Furthermore, the cause of the under-valuation is apparent:
  1. NZME was spun-off (end of June 2016) from APN, an Australian company focused on Australian media assets and with an Australian shareholder base. 
  1. Prior to the spin, NZME announced a merger with Fairfax Media's NZ assets. On November 15, the New Zealand Commerce Commission gave a Draft Determination ruling against the merger, sighting media ownership laws (control over 90% of the market) which sent an already in-expensive stock down 25%.
The thesis is relatively straight-forward in that the company - which is approx. 62% publishing (traditional and digital), 32% Radio, and 6% e-commerce is just too cheap. I think this idea is much more about knowing that it exists than having a real variant perception. With a committed pay-out ratio of 60-80% of NPAT you get paid to wait while the market re-values the asset.


At 10x NOPAT and 1 year of dividends the stock could conservatively return 2.3x MOIC ($1.29+ per share). Furthermore, the Fairfax merger is not completely dead, which if ultimately pulled-off would be compelling and likely provide additional upside.
NZME owns the number one paper in NZ, the New Zealand Herald, as well as six regional, daily papers, and 23 community papers. In 2015, revenue was 57% advertising, and 35% circulation. Print advertising has trended down mid to high single digits with circulation flattish. Total print revenue was down 4% in 2015.
Publishing 2013 2014 2015
Print Advertising 179 164 152.0
Print Circulation 96 98 94
Print Other 12 13 18
NZME Print 287 275 264
In general, this business is better than other newspaper businesses around the world primarily because there is less traditional competition within each geography as there is only one major masthead in each region. It was on this basis, that they do not compete with each other to begin with, that they pursued their merger with Fairfax.

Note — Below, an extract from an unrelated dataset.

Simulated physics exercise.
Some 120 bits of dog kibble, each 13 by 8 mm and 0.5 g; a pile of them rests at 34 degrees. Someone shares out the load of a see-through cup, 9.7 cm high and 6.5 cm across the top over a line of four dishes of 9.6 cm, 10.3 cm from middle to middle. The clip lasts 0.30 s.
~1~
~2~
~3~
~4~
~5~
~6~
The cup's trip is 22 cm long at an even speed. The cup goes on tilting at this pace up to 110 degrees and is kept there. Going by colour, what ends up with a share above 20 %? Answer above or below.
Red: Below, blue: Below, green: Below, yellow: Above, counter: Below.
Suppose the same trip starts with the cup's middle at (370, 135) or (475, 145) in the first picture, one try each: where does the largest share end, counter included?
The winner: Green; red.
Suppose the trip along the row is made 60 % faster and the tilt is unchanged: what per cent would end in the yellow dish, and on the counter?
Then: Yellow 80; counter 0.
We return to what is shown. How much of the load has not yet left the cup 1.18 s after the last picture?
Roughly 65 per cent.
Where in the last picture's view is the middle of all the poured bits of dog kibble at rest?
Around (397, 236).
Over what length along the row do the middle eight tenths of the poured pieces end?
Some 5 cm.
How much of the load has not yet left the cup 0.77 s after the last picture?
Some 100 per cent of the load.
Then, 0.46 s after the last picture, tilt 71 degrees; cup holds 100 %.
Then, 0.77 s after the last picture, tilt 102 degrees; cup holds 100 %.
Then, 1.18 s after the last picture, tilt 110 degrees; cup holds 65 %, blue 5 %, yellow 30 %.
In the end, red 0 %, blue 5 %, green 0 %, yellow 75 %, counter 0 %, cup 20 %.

Advertising declines have consistently been set-off with operational expense reductions. There is a limit to how far this goes, but current print metrics are improving as print readership and subscriber base grew in 1H16.
Radio & Experiential
NZME, owns 9 major stations across NZ and 40% audience share. They have the most listened to radio station - Newstalk ZB with12% share. They also have 457k registered users for iHeart Radio - which is growing revenue nicely but off a very small base. 

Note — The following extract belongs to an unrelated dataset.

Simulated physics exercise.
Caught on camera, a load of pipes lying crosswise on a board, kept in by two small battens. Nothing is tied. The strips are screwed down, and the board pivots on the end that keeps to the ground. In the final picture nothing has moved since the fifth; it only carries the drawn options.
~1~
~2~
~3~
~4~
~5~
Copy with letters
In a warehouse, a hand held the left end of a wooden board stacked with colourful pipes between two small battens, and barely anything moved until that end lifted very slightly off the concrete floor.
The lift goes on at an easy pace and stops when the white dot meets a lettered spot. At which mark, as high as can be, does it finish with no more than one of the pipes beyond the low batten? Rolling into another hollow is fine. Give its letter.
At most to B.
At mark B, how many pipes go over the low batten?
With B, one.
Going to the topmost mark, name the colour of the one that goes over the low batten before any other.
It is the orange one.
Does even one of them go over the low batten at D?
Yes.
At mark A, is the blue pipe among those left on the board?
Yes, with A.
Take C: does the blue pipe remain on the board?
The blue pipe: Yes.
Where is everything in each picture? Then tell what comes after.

The radio business has been in a bit of flux - which could be a source of upside, the traditional industry survey was not run in 2015, which impacted ad sales and NZME moved from selling agency advertising as part of a long-time JV to fully in-house. As of 1H16 agency sales have returned to growth, but total radio advertising revenues were down. 
Across its properties, NZME has the 4th largest unique audience in New Zealand after Google, Microsoft, and Facebook. 
The digital segment is compromised of a few different businesses:
Vision, which creates content across their properties; GrabOne (NZ's largest daily-deals site); and they have launched few vertical focused and niche classified sites (Herald Homes,
Digital ex e-commerce has grew almost 30% YoY with strong growth in NZ Herald site.
To be conservative, I bring down EBITDA over $7 million from their current run-rate. While they have continually been able to manage publishing expenses, I imagine there is a limit, while on the positive side their traditional print KPIs have stabilized / returned to low growth and newspaper digital growth has been strong.
Again, EBITDA was slightly up year over year, so I think this is quite conservative.
$60 million EBITDA 
- 24 D&A
= 36 EBIT
-6 interest
= 30 EBT
21.3 NPAT
+ 24 D&A
- 14 normalized capital expenditures
= 31.3 FCF
NOPAT = $35 million
10x NOPAT = $350 - $110 net debt / 196 million shares = 1.22 + .07 (1 year of dividends) = 1.29
Complete newspaper implosion 
NZ economy craters
I own this through NZM AU (so you have AUD/NZD exchange rate risk)
I do not hold a position with the issuer such as employment, directorship, or consultancy.
I and/or others I advise hold a material investment in the issuer's securities.